La Corte di Cassazione, con sentenza n. 6328 del 19 marzo 2014, ha ricordato che "la giusta causa di licenziamento, quale fatto "che non consenta la prosecuzione, anche provvisoria, del rapporto", configura una norma elastica, in quanto costituisce una disposizione di contenuto precettivo ampio e polivalente destinato ad essere progressivamente precisato, nell'estrinsecarsi della funzione nomofilattica della Corte di Cassazione, fino alla formazione del diritto vivente mediante puntualizzazioni, di carattere generale ed astratto."
Nel caso preso in esame dalla Suprema Corte il giudice di primo grado, in merito all'accertamento della declaratoria di illegittimità dei licenziamenti disciplinari irrogati ad alcuni operai ritenne sproporzionata la sanzione rispetto al fatto addebitato (introduzione non autorizzata all'interno dello stabilimento, con permanenza sulla pedana di un carro ponte nella notte del..., nell'ambito di un'azione di protesta per il perdurare del collocamento in CIGS).
Nella specie la Corte ha accertato che alcuni lavoratori, appresa la notizia del perdurare della loro collocazione in CIGS a zero ore, si erano introdotti nell'area aziendale superando la barriera di ingresso e, velocemente inerpicandosi sulla scala antincendio, raggiungevano il tetto dell'opificio; nonostante i ripetuti inviti, anche da parte delle forze dell'ordine nel frattempo sopravvenute, a tornare sui loro passi, i lavoratori si erano introdotti nei locali dell'officina e, camminando su di una trave lunga circa duecento metri all'interno del reparto stampaggio, avevano raggiunto un carro ponte elettrificato sostando su di una pedana collocata ad un'altezza di 7-10 metri dal suolo, obbligando peraltro l'azienda a sospendere per tutta la notte una linea di produzione.
La Corte di merito - precisano i giudici di legittimità - ha correttamente ritenuto tale comportamento, in generale, gravemente lesivo del vincolo fiduciario posto alla base del rapporto di lavoro subordinato, "per la grave violazione dei più elementari obblighi scaturenti dal rapporto e dei diritti dell'imprenditore all'esercizio dell'attività produttiva, ed in particolare in contrasto con l'art. 25 lett.
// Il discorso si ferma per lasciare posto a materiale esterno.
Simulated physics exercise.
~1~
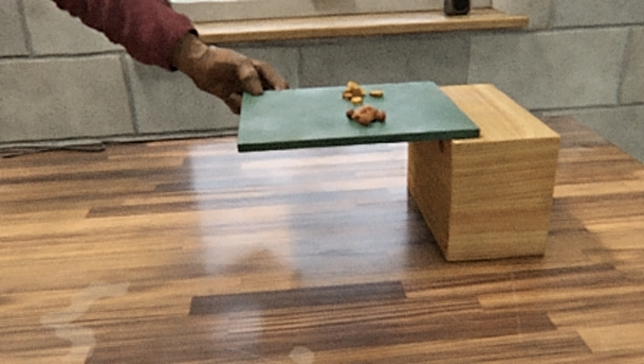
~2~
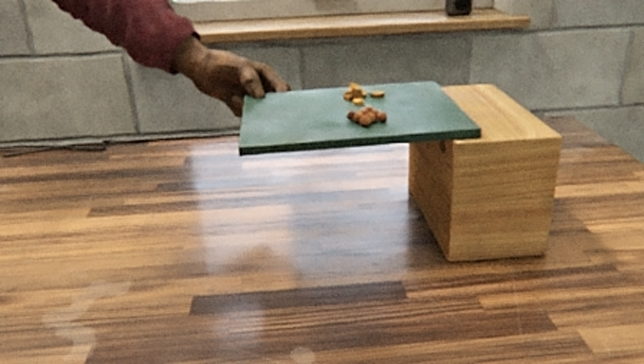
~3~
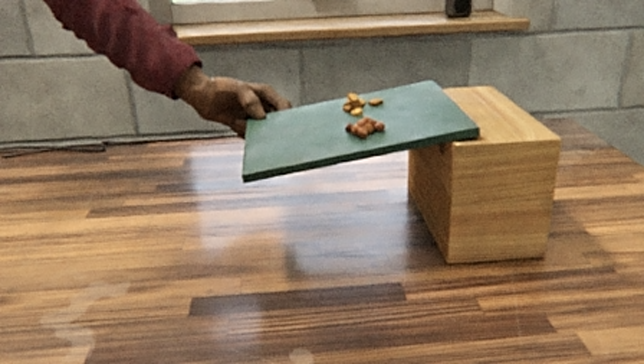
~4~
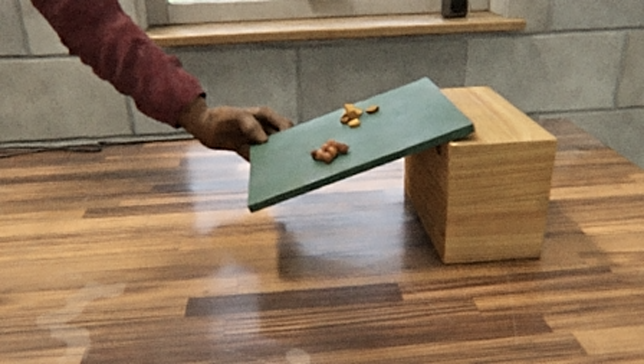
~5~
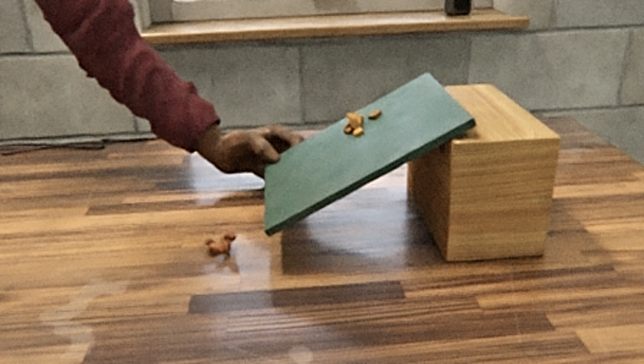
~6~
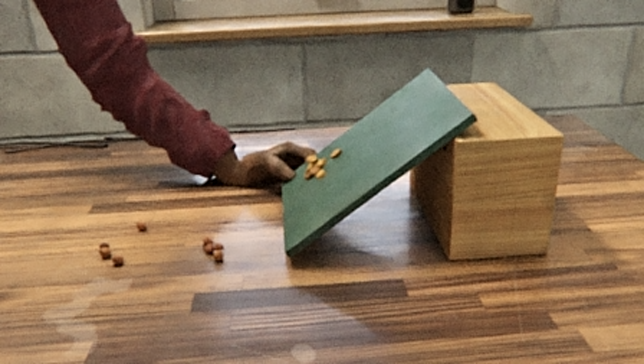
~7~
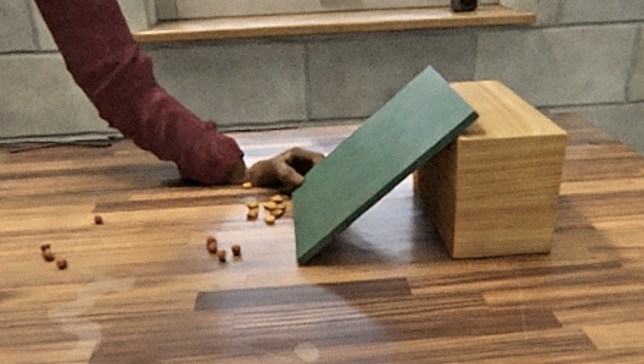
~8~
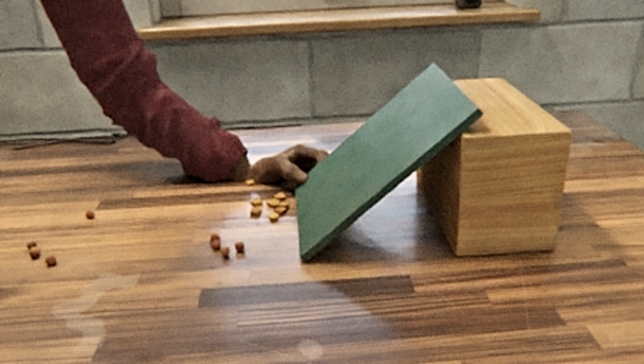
A hand lowers a green board's end, and two small piles slide off, the nearer farther.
B) del c.c.n.I. che sanziona con il licenziamento senza preavviso il "lavoratore che provochi all'azienda grave nocumento morale o materiale, o che compia, in connessione con lo svolgimento del rapporto di lavoro, azioni che costituiscono delitto a termine di legge", ed in particolare (lett. e) per il compimento di "azioni che implichino pregiudizi all'incolumità delle persone o alla sicurezza degli impianti", evidenziando la riconducibilità dei fatti contestati alle predette ipotesi quanto all'ingresso in azienda invito domino; al pregiudizio all'incolumità propria e dei colleghi posti nel reparto stampaggio (come emerso dall'istruttoria), in parte sottostante alla posizione dei ricorrenti; alla violazione del diritto dell'imprenditore all'esercizio della sua attività produttiva (che risultò in parte sospesa per ragioni di sicurezza); ha quindi correttamente ritenuto che pur nell'ambito di una protesta il comportamento aveva assunto inammissibili contorni antigiuridici, violando comunque, anche per la lunga durata dell'azione, irrimediabilmente il rapporto fiduciario, ritenendo pertanto legittimo il licenziamento anche sotto il profilo della proporzionalità, evidenziando correttamente l'irrilevanza di un eventuale danno per l'azienda".
I lavoratori - si legge nella sentenza - contestano tale ampia e corretta valutazione dei fatti, senza tener conto che il controllo di logicità del giudizio di fatto, consentito dall'art. 360, comma primo, n. 5) cod. proc. civ., non equivale alla revisione del "ragionamento decisorio", ossia dell'opzione che ha condotto il giudice del merito ad una determinata soluzione della questione esaminata, posto che una simile revisione, in realtà, non sarebbe altro che un giudizio di fatto e si risolverebbe sostanzialmente in una sua nuova formulazione, contrariamente alla funzione assegnata dall'ordinamento al giudice di legittimità; ne consegue che risulta del tutto estranea all'ambito del vizio di motivazione ogni possibilità per la Corte di cassazione di procedere ad un nuovo giudizio di merito attraverso l'autonoma, propria valutazione delle risultanze degli atti di causa.